Zofia i Ignacy Kuligowie
Pani skończyła 70 lat, a pan ma 77. Pochodzą z nowosądeckiego i ślub brali w Zakopanem. Pamiętają, że była śnieżyca. Do Pietrowic Wielkich wprowadzili się pod koniec lat 70-tych ubiegłego wieku. W kaierze zawodowej ona pracowała w domu wczasowym i była krawcową. Mężczyzna był hydraulikiem i pracownikiem Rolniczej Spółdzielni Produkcyjnej. Mają 4 dzieci – 3 córki i syna. Są dumnymi dziadkami 3
wnuczek i wnuka. – Zgoda i praca cementuje związek. Trzeba iść na kompromisy, rozumieć jeden drugiego. Po to się ludzie pobierają żeby było im łatwiej w życiu – tłumaczą jubilaci.
Maria i Józef Mosyrszowie
Są z jednej parafii, ale dwóch sąsiednich wiosek – Lekartowa i Cyprzanowa. – Jak święta rodzina – żartuje mężczyzna. Żona jest cztery lata młodsza od 79-letniego męża. On był maszynistą parowozu. Przyszła żona tak mu się podobała, że przyszedł do niej do domu by się zapoznać. – Bez zaproszenia i zawiadomienia – wspomina swoją odważną decyzję pan Józef. Ona pracowała w kietrzańskim Welurze. Mają syna i córkę i 2 wnuczki. – Trzeba być spokojnym, żyć bez nerwów. Należy też umieć przebaczać – podkreślają małżonkowie.
Maria i Leon Rudziokowie
Ona ma 68 lat, on 75. Do dziewczyny z Cyprzanowa dojedżał z Łęgu. Zaiskrzyło między nimi na zabawie kiermaszowej, kiedy w kościele był odpust. – Dziś już nie ma takich zabaw, a szkoda – mówi pani Maria. Ślub odbył się w sierpniu, pogoda była zmienna. Wychowali syna i córkę, mają 4 wnuków. Pracowali na małym gospodarstwie, ale także zawodowo – w RSP Cyprzanów i opolskim przedsiębiorstwie budowlanym. – Roztomajcie bywało. Nie zawsze świeci słońce. Trzeba sobie ustępować. Zgoda i wybaczenie pomogą wytrwać pół wieku razem – zapewniają.
Teresa i Karol Stosiek
Tylko o rok mąż jest starszy od swej 73-letniej żony. Mieszkają w Krowiarkach. Zapoznali się na zabawie sylwestrowej w Amandowie. Ślub odbył się w październiku. – Pogoda była piękna, ale zaraz po tym dniu nastała słota – wspominają. Mieli własne pole – 3,5 ha. On pracował w branży budowlanej. Wychowali 2 synów, mają 4 wnuków.

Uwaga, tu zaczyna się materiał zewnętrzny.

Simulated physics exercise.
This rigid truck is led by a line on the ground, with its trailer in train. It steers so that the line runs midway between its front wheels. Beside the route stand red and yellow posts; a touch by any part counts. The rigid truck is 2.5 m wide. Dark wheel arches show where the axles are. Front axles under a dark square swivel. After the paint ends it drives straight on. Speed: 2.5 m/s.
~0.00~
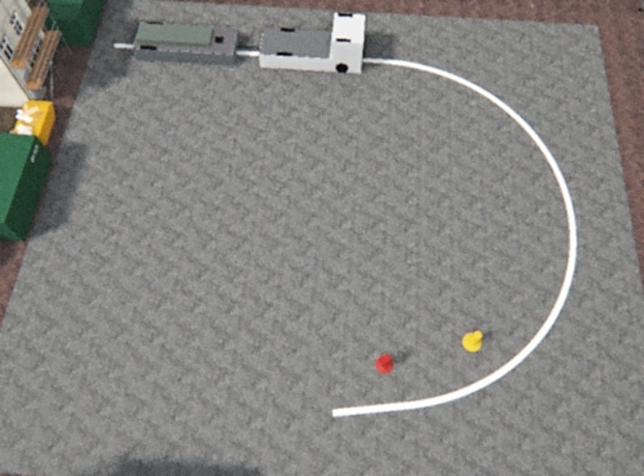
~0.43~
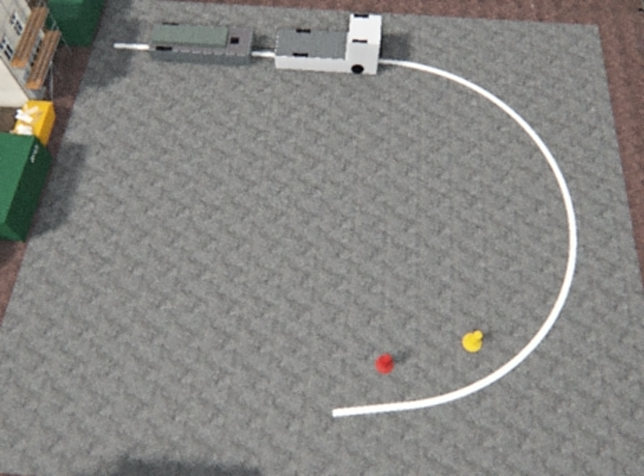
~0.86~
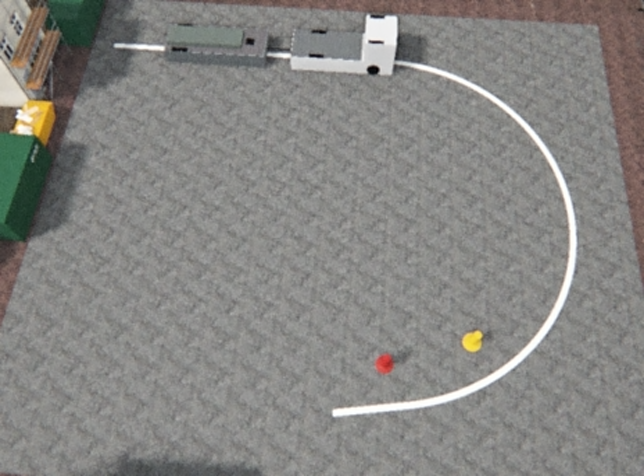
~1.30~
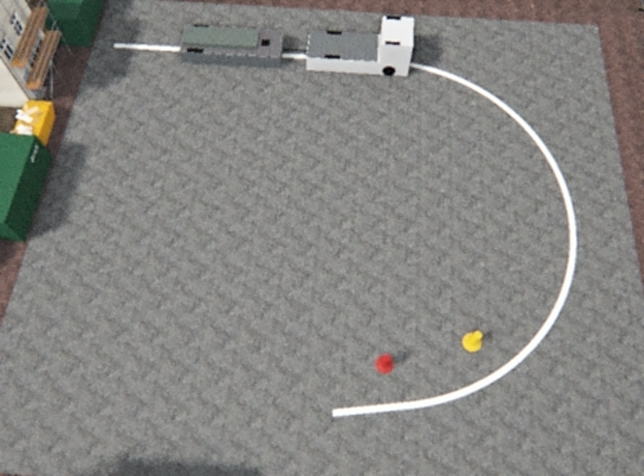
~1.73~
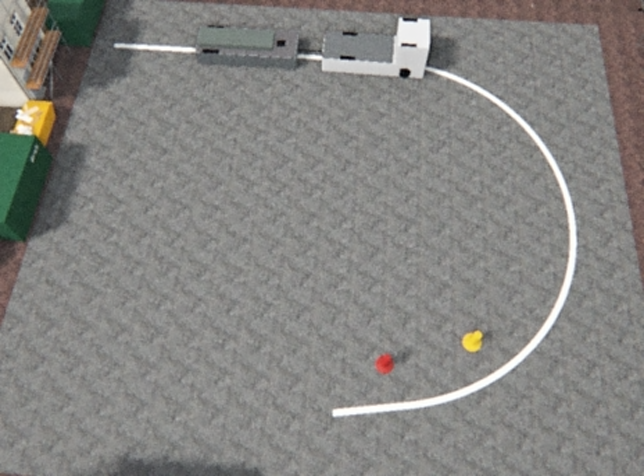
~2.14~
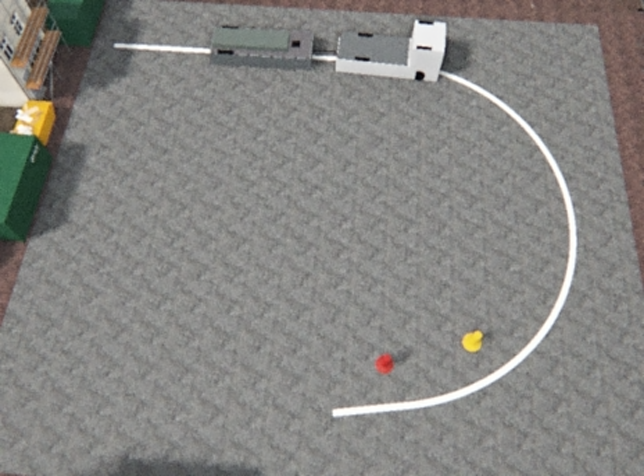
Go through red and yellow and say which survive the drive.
Red takes a hit. Yellow takes a hit.
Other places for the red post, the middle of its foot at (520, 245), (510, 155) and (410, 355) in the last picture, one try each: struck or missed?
First struck, second hit, third hit.
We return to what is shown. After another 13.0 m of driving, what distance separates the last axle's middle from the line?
Some 80 cm off it.
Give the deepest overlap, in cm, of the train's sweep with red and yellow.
About: Red 60, yellow 140.
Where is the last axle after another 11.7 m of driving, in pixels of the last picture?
Around (388, 56).
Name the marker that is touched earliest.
It is yellow.
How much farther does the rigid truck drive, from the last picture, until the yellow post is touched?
About 29.0 m.
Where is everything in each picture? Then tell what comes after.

Elżbieta i Władysław Rucińscy
Mężczyzna ukończył 81 lat, żona jest o 5 lat młodsza. On pochodzi z gór, z Limanowej. Żonę znalazł w Lekartowie, teraz mieszkają w Cyprzanowie. Wesele było w lutym, ale przy pięknej, słonecznej pogodzie. Mają 3 dzieci – 2 synów i córkę. Wnuków też jest 3, także 2 chłopców i dziewczynka. Pan Władysław pomagał w pracy swojej przyszłej małżonce i tak rozwinęło się ich uczucie. On pracował w raciborskim ZEW-ie i Cukrowni. – Czas szybko płynie. Nie wolno nikomu ubliżać, a miłość trzeba pielęgnować – podsumowują jubilaci.